Africa’s women are driving climate action unnoticed

09, May 2026 / 4 min read/ By Anthony Makokha

For much of the second day of the Global Landscapes Forum Africa summit in Nairobi, the conversation kept returning to one question: who is actually holding African communities together as climate pressures intensify?

Again and again, the answer was women.

Not necessarily ministers, executives or international campaigners. Instead, speakers pointed to women working in villages, rangelands and farming communities who continue to manage food systems, water supplies, livestock, forests and family survival despite receiving little formal recognition.

The issue came into sharp focus when Dr Éliane Ubalijoro, chief executive of CIFOR-ICRAF and director general of ICRAF, shared a personal story that silenced the room.

“My mother was an excellent student,” she said. “She was offered a scholarship to go to university, but her father asked, ‘Why would I send a girl to university?’”

Her mother never attended university. Yet she ensured all her children did.

“Education was the most important legacy she wanted to leave us,” Dr Ubalijoro told delegates.

The story resonated because it reflected a broader African reality. Across generations, women denied opportunities themselves often became the force enabling educational and economic mobility for their children.

But speakers at GLF Africa argued that the same pattern persists in environmental governance. Women remain central to climate adaptation while often remaining absent from leadership structures, financing systems and policy design.

The summit brought together scientists, policymakers, Indigenous leaders and youth activists to discuss the future of African landscapes and rangelands amid worsening droughts, biodiversity loss and food insecurity.

Throughout the discussions, there was repeated frustration that climate policy still tends to treat local women as beneficiaries rather than experts.

Maimuna, one of the panellists from a pastoralist background, described how women frequently understand ecological systems in practical and interconnected ways that institutions overlook.

“When women see a cow, they see milk, manure and soil fertility,” she said. “If men see a cow, all they see is bride price.”

The audience laughed, but the point landed sharply. Women’s environmental knowledge is often treated as informal labour instead of technical expertise.

That concern is supported by research. According to the UN Food and Agriculture Organization, women account for a substantial share of agricultural labour across Africa, yet own far less land than men and often struggle to access financing, agricultural extension services and climate adaptation funding.
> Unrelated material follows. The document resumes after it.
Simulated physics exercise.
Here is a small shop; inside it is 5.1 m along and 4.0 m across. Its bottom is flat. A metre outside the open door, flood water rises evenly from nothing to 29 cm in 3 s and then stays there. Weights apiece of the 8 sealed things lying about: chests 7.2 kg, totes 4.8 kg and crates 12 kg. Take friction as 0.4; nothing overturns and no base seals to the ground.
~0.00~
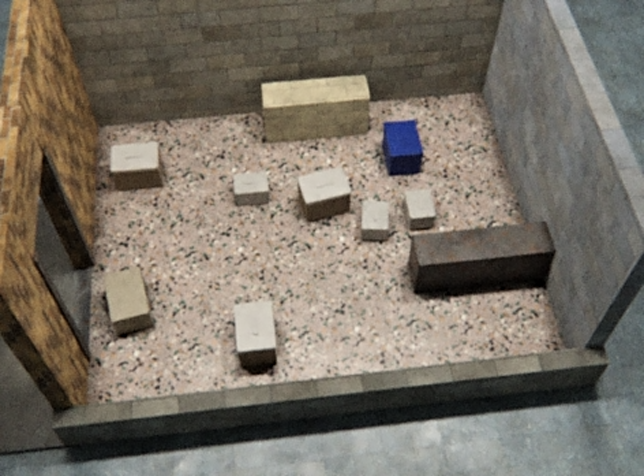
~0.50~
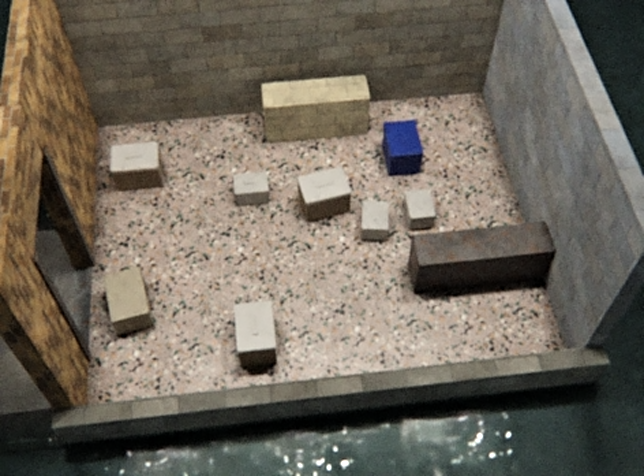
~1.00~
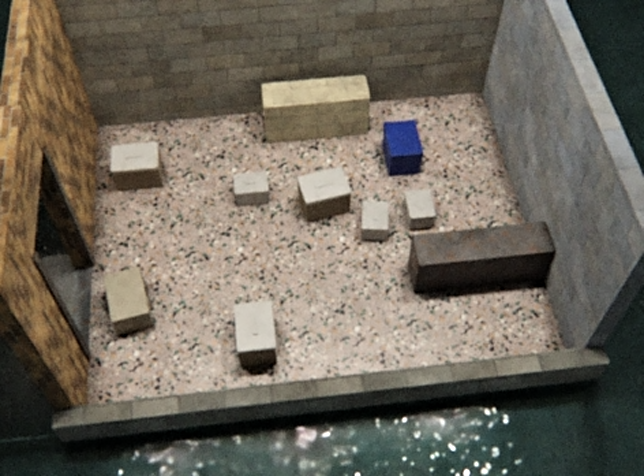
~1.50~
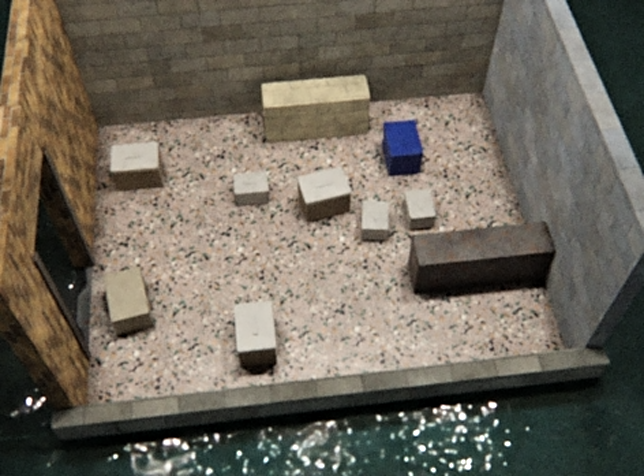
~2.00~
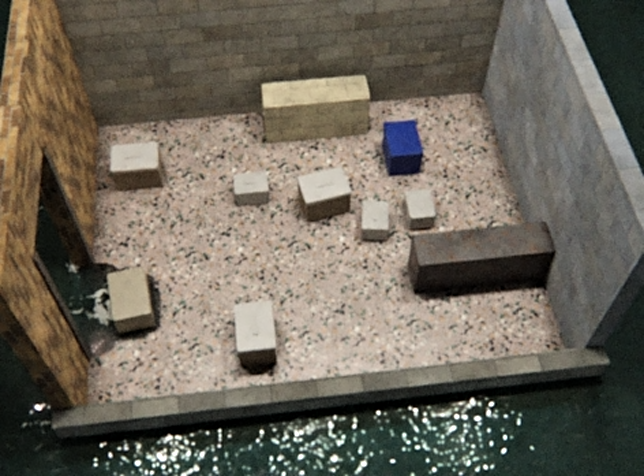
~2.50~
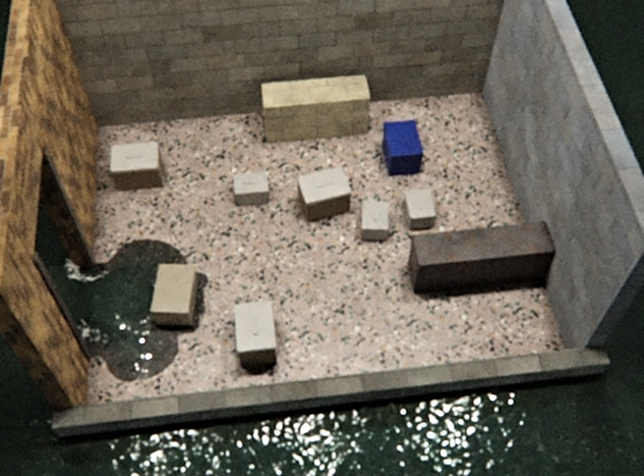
At the start, pale boxes, a blue chest and a long dark block sit on the speckled floor of a small walled room, with no water inside. Dark, glinting water then surrounds the walls outside. It enters through the left doorway and spreads across the nearby floor, shifting one tan box to the right.
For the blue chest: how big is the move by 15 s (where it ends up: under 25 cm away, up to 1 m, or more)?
Blue chest slides a little.
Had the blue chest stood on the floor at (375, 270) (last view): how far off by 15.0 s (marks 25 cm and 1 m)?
It ends far away.
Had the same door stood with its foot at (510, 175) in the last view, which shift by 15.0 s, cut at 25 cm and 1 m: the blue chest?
Then the blue chest gets carried off.
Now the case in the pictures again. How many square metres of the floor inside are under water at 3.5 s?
Some 6.0 m2.
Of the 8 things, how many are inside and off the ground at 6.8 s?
7 of them.
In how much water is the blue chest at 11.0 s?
Roughly 16 cm.
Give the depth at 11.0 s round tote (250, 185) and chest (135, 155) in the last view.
About 14 and 3 cm.
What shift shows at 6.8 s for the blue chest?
About 120 cm.
After 3.5 s the blue chest is near (403, 138), 0.0 m from its start, aground; 0 afloat.
After 6.8 s the blue chest is near (480, 88), 1.3 m from its start, afloat; 7 afloat.
After 11.0 s the blue chest is near (394, 94), 0.6 m from its start, afloat; 7 afloat.
After 15.0 s the blue chest is near (394, 93), 0.6 m from its start, afloat; 8 afloat.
At the same time, climate shocks are increasing the burden placed on women in rural communities. Longer droughts often mean travelling greater distances for water and fuel while managing household food security under increasingly difficult conditions.
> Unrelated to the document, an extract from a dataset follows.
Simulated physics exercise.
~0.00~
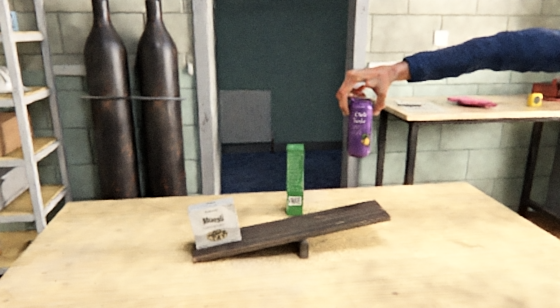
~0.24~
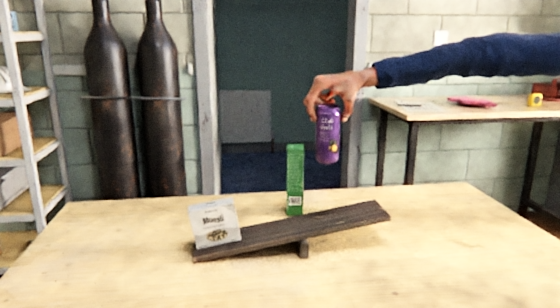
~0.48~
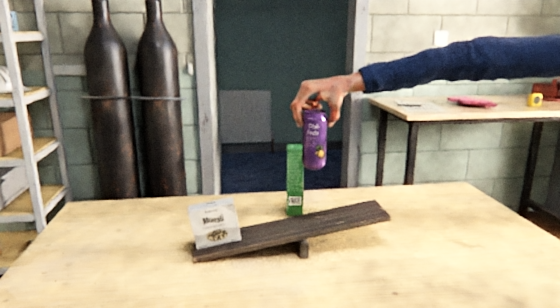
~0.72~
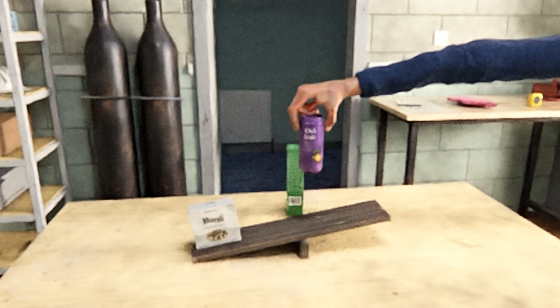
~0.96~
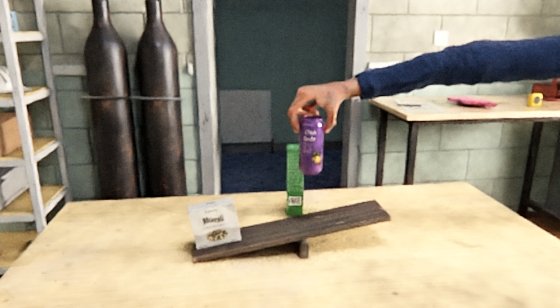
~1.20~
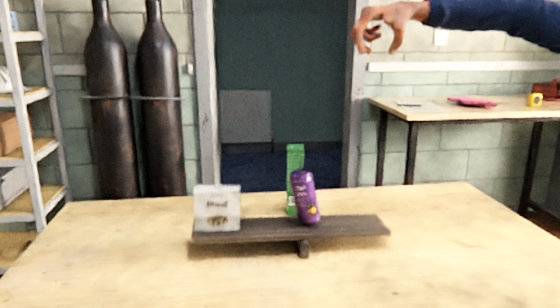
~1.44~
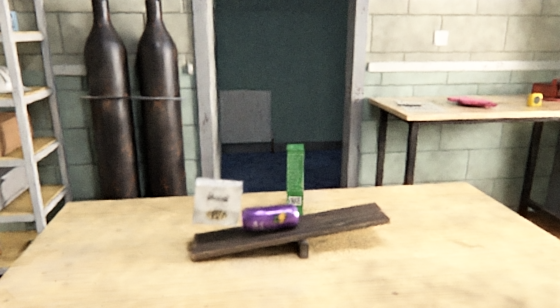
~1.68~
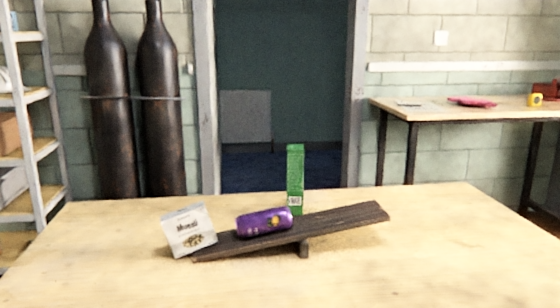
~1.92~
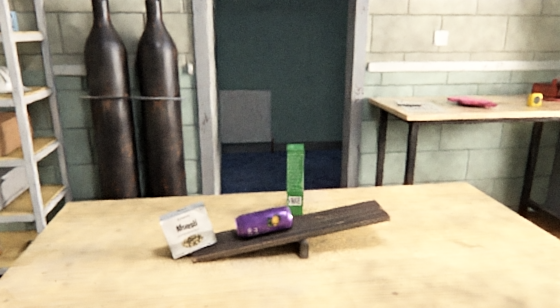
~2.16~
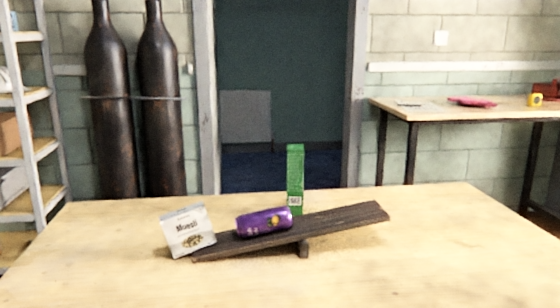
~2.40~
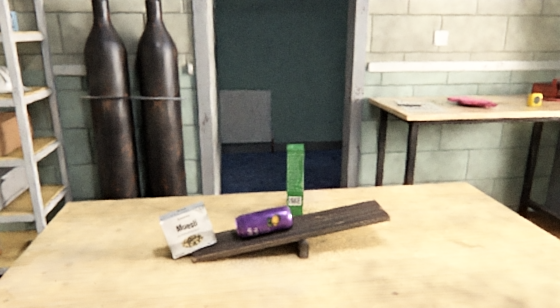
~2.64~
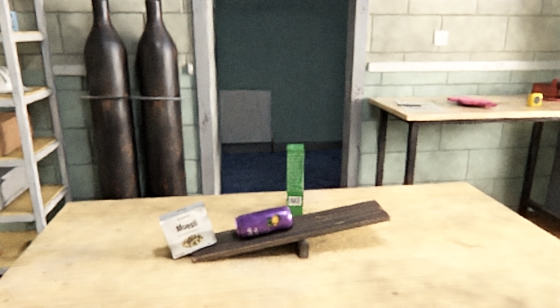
The video shows a hand lowering a purple can onto a dark plank balanced on a block, briefly leveling it; the can topples left onto its side, the plank tilts back down to the left, and the white packet ends leaning off its lower end, while a green carton stays upright.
Several speakers argued that climate governance continues to replicate colonial power structures where expertise is assumed to come from outside affected communities.

Anita, a Maasai advocate, criticised the way Indigenous knowledge is often absorbed into scientific frameworks without acknowledgment.

“Science has continued to borrow from Indigenous knowledge even though they do not acknowledge it,” she said.

That tension is becoming increasingly visible globally as international institutions promote nature based solutions and regenerative land management techniques long practised by Indigenous communities.

Delegates repeatedly returned to the idea that African environmental leadership cannot simply mean adding more women into existing systems. Instead, they argued for redefining leadership itself.

Dr Ubalijoro described being criticised for being too collaborative and too consultative as a leader.

“Some people say I listen to too many people before making decisions,” she said. “Some people say I am too collaborative to be a leader.”

Rather than reject those traits, she defended them.

Her understanding of leadership drew heavily on Ubuntu, the African philosophy emphasising interconnectedness, dignity and collective humanity.

For her, stewardship of land and stewardship of people are inseparable.

“It’s about this relationship of service,” she said. “This relationship of how land gives us so much abundance and how we should live in awe of what the Earth gives us.”

That idea ran through many of the summit’s discussions. Environmental restoration was framed not only as a technical issue but also as a moral and cultural one involving respect, reciprocity and community memory.

There was also a growing recognition that climate resilience depends on preserving social systems alongside ecological systems.

Several speakers warned that environmental degradation and economic stress are accelerating social fragmentation in vulnerable regions. Women often absorb the consequences first.

Yet despite the challenges, there was little fatalism in the discussions.

Instead, speakers described an Africa already producing solutions, often quietly and without international attention.

The concern was not a lack of innovation but a lack of recognition and investment.

As delegates left the conference hall in Nairobi, the message from many discussions was unmistakable: Africa’s climate future may depend less on discovering new answers and more on listening to the people who have been sustaining communities all along.